MMP and MGG have filed a joint proxy statement/prospectus and other documents with the SEC in relation to the proposed simplification of their capital structure. Investors and security holders are urged to read these documents carefully because they contain important information regarding MMP, MGG and the simplification. Once finalized, a definitive joint proxy statement/prospectus will be sent to unitholders of MMP and MGG seeking their approvals as contemplated by the simplification agreement. Once available, investors and security holders may obtain a free copy of the joint proxy statement/prospectus and other documents containing information about MMP and MGG at the SEC’s website at www.sec.gov. Copies of the joint proxy statement/prospectus and the SEC filings incorporated by reference in the joint proxy statement/prospectus may also be obtained free of charge by contacting Investor Relations at (877) 934-6571 or by accessing www.magellanlp.com or www.mgglp.com.

MMP, MGG and the officers and directors of the general partner of each partnership may be deemed to be participants in the solicitation of proxies from their security holders.
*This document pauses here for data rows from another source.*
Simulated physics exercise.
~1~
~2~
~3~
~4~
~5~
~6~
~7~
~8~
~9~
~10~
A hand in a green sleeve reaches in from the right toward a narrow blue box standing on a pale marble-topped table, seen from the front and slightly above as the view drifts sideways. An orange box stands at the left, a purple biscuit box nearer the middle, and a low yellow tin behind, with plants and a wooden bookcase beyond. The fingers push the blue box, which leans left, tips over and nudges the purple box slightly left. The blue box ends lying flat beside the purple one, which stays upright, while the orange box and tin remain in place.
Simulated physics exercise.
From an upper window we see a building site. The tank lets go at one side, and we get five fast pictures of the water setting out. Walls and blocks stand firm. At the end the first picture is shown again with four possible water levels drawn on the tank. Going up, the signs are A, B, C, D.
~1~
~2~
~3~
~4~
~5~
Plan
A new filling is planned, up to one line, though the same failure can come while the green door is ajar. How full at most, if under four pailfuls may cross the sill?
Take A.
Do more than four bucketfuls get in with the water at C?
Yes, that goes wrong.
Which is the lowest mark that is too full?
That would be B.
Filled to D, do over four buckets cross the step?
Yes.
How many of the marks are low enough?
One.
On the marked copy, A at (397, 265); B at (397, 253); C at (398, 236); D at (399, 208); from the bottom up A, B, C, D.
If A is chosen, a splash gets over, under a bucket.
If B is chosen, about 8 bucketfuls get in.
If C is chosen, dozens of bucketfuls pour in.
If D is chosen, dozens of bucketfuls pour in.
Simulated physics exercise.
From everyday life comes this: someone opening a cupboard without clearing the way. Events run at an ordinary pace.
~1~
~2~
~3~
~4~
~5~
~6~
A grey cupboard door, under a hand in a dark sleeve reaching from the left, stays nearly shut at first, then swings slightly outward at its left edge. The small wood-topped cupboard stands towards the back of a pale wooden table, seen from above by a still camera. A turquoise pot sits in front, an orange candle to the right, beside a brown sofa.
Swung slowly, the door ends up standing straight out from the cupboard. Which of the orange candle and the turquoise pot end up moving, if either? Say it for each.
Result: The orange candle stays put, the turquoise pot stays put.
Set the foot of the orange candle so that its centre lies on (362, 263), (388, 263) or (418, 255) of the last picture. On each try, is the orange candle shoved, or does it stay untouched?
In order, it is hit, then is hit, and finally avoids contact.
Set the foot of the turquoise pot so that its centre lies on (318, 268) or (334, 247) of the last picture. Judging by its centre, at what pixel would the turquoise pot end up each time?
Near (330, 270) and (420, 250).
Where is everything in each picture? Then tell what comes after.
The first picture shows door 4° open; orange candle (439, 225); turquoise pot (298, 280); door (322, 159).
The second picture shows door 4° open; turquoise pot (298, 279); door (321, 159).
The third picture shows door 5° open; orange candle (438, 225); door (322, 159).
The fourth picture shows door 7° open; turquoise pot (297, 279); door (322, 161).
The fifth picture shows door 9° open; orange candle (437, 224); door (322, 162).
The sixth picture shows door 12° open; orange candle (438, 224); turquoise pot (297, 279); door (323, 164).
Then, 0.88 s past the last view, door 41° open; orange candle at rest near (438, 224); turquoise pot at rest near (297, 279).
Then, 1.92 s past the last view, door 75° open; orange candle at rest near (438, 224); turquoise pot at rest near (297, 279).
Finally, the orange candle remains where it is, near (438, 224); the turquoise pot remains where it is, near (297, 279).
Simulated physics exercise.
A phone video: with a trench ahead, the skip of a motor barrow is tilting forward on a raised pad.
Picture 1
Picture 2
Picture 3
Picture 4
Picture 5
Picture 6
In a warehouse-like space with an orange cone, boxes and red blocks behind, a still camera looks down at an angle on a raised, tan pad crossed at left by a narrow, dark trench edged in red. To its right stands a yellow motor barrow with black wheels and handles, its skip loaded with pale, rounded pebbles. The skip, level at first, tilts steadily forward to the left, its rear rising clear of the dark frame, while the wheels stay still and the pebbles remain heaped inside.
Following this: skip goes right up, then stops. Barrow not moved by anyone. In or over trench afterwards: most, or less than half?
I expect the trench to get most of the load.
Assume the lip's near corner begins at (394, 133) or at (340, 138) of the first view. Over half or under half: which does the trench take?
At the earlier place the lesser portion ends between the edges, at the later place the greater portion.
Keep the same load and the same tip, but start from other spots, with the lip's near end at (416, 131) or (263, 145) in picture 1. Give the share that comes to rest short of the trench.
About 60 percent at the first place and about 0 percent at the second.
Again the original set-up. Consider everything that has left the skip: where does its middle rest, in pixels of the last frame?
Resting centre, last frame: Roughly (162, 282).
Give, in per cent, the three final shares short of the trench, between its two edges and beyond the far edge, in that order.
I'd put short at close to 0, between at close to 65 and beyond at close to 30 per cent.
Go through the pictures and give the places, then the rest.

Information about these persons can be found in the annual report and proxy statement for each partnership as filed with the SEC, and additional information about such persons may be obtained from the joint proxy statement/prospectus.

This communication shall not constitute an offer to sell or the solicitation of an offer to buy any securities, nor shall there be any sale of securities in any jurisdiction in which such offer, solicitation or sale would be unlawful prior to registration or qualification under the securities laws of any such jurisdiction. No offering of securities shall be made except by means of a prospectus meeting the requirements of the Securities Act of 1933, as amended.